RB: Since this is not your typical professional practice class, we do get more engagement. And we do get deep questions. I mean, some of the questions that the students ask are fantastic. One question I thought was just an excellent discussion point was the student that asked how we justify taking as much money as you do as the designer when the people who make the buildings are out there laboring in the cold and the dark? And there’s danger involved in the making of buildings and everything, and how do you square those two things together? This is such a tangled topic about buildings and their impact socially on the environment, on the people who make them and what’s the value that we bring. I thought ‘This is an entire session, right?’

So, Bob and I always end up doing this kind of wrap up class at the end of the semester where we try to cover the questions and things that the students bring up. I don’t feel like we would get those kinds of discussions if we weren’t approaching this class in a completely different way.

What do you enjoy most about the course?

BM: For me, it’s about fanning the flame of excitement about making architecture. A dirty little secret is that we benefit from the class too.
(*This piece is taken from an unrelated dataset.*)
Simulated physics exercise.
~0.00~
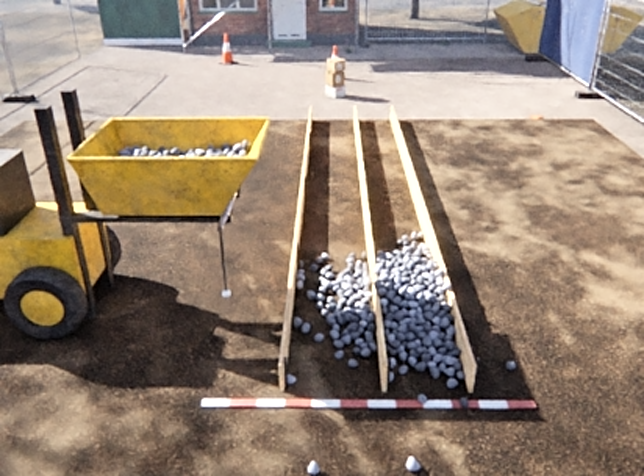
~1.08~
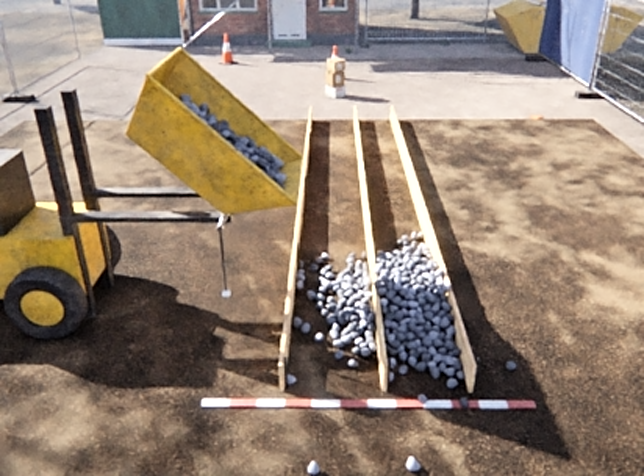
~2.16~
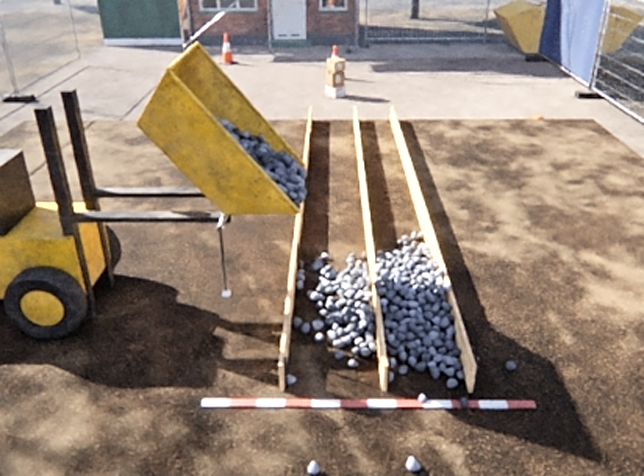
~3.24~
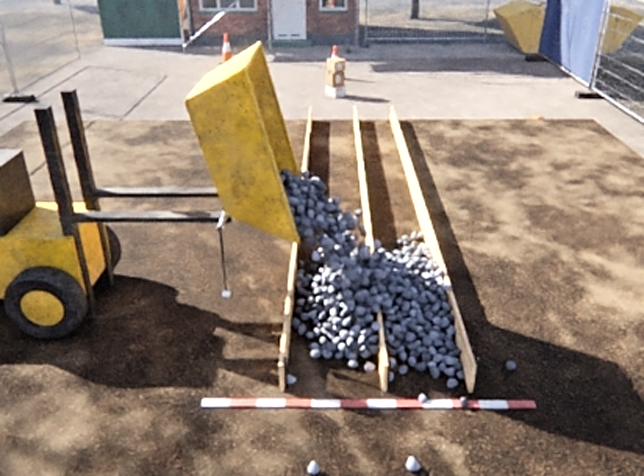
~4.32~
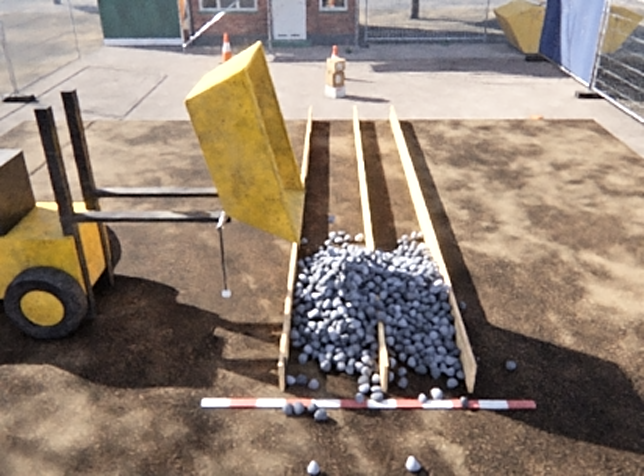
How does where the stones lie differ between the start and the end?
At the start the stones are split between the raised skip on the left and a heap between the boards. At the end the skip's load has joined that heap to its right and lower down, so the stones lie on the ground, mostly across the two bays.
One of the things I get out of the course is just enthusiasm – they get excited by what we’re presenting to them. The students always have a new way and different way of thinking about things, and I benefit from that like that.

Today’s generation is saying architecture should be about this, and I’m going to figure out how to do that. If there’s enough of them saying that, then they will change it – which is exciting to help foster.

RB: It’s nice to step away from the cynicism a little bit, right? I mean, it’s so easy to get kind of beat down with, to be frank, with difficulties that we do have in architecture. It’s stepping into roles that you never expected to have to do when you came out of architecture school. I spend time on the phone with lawyers and accountants. I do have days where I’m like “I’ve got to do some of the punch list items in my house,” so I feel like I’m doing something relating to design.

An on a personal note, earlier in my career I went back to AmeriCorps, worked for Habitat for Humanity, but was also working full time at the time. It was my way of kind of getting back to my community-oriented roots. But I had to quit that because I wasn’t making enough money to make ends meet, and I was totally burnt out. I got cynical about the not-for-profit world. But then I, unknowingly in the back of my head, went to a firm that was focused on institutional work and work for mission driven organizations designing projects like schools and libraries. And I think it took me a little while to figure that kind of work does make a difference in people’s lives, even if it’s not traditional community work.

I think what’s different with this set of students – is this concept of community and work for the social good. It’s more deeply embedded within their notion of practice. So having it more integrated, I think, will ultimately enable change to happen at a different rate. I think, in my mind, it kind of gives me – I don’t want to say hope – but it makes me kind of enthused and excited about where the profession can go.